This feels like quite a milestone in this project. It's pulled together a whole bunch of things I've done previously into one working piece of almost awesomeness.
My PCW finally boots from an SD card. Actually, first it boots from the printer ROM as usual, but then the CPLD makes the EEPROM jump in, which loads J14CPM3.EMS off the SD card into memory and boots it.
At which point CP/M wants to load PROFILE.SUB from drive A:, and as CP/M knows nothing about my SD Card, despite being loaded from it, you still need a disk in the drive. It takes about 3.5 seconds to boot to this point, compared to about 10 seconds when booting from a disk.
If you watch the video, you'll also notice that the screen is filled with rubbish while it's booting. This is because I haven't bothered to initialise it — I should probably initialise it and put a pretty picture or something there while it boots.
A few of the problems I had while getting this to work:
- I hadn't set up the stack pointer before calling a routine, which caused all sorts of random havoc.
- I was running code from the ROM, forgetting that it would be trying to write to unwriteable memory. One of the first things the bootstrap programme now does is copies itself into RAM.
- I forgot to use the WAIT signal when the SPI code is running in slow mode during SD card initialization, which meant my code was trying to send things before the previous data was sent.
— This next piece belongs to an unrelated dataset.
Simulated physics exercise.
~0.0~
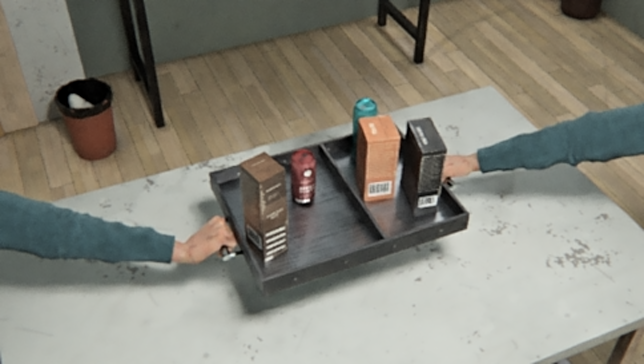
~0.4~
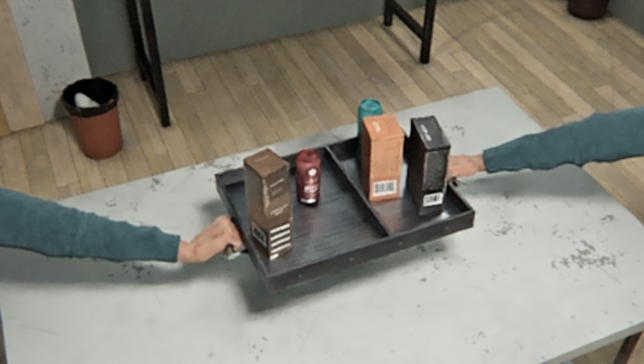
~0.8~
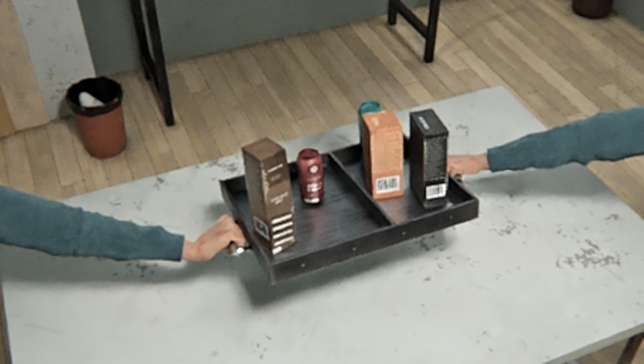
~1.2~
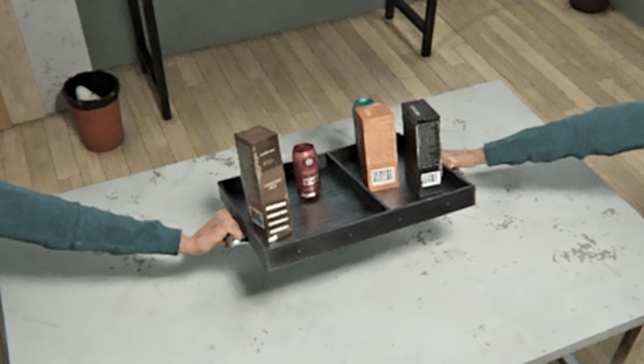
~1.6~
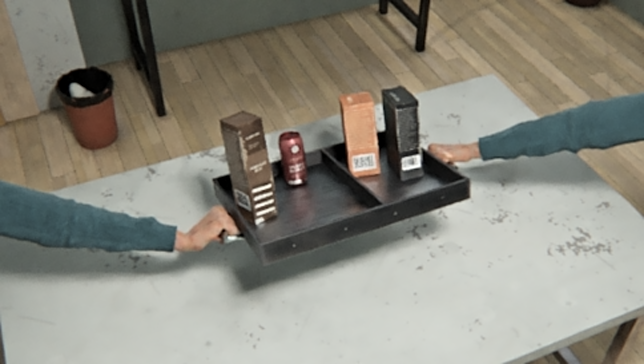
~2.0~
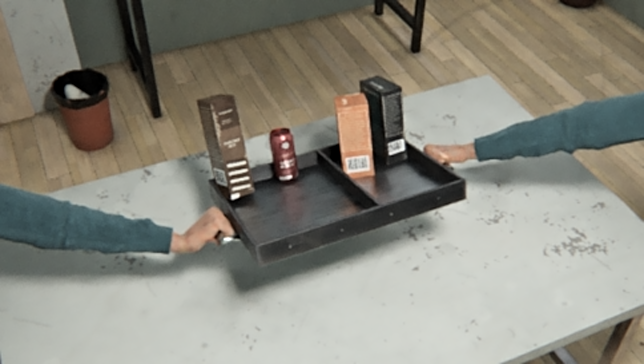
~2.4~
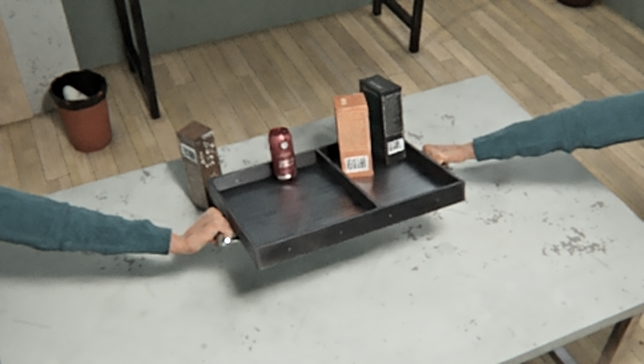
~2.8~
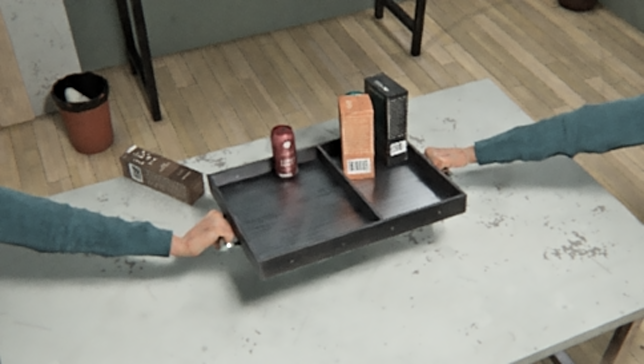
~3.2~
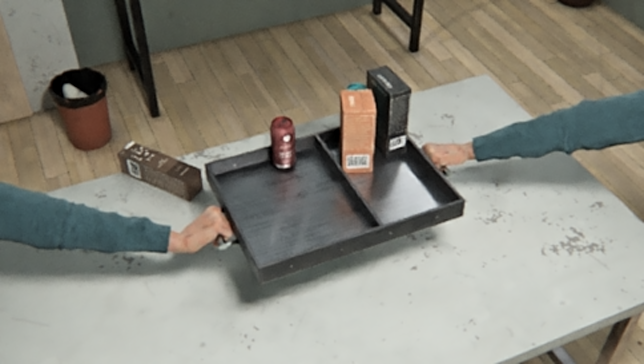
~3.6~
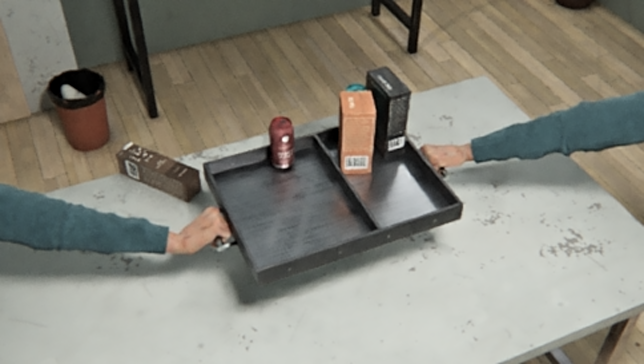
Two hands tilting a dark tray away and levelling it, the brown carton toppling off the far edge onto the table.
- I hadn't anticipated how fast the SPI interface would be when running in fast mode using the PCW's 32MHz clock — it is so fast that it finishes sending a byte to the SD card before the OUT instruction has finished executing. Because the IORQ and WR lines were still low, it then sent the same byte a second time. I added a flag into the VHDL code so that it won't send another byte until another M1 signal has been seen.
- After writing the bootstrap programme to the ROM I hadn't bothered to protect it, so when I made mistakes and the code ran amok, it ended up clobbering the bootstrap programme. I wrote some utilities — UNPROTECT and ROMDUMP to help.
- I made all sorts of other silly Z80 assembly mistakes, such as somehow forgetting to actually call my sd_read_block routine when trying to load CP/M!
However, it is working now, and I have created a few Z80 libraries (SD, ROM and DUMP) to make it easier to do this stuff.
I now need to patch CP/M to recognise the SD Card as an actual disk drive (or several disk drives). If I was going to keep drive A: around I might have just used FID files, but if there is no drive A: (or if I want to be able to boot quickly without looking at drive A:) then I'm going to have to patch CP/M instead, which should be another interesting challenge.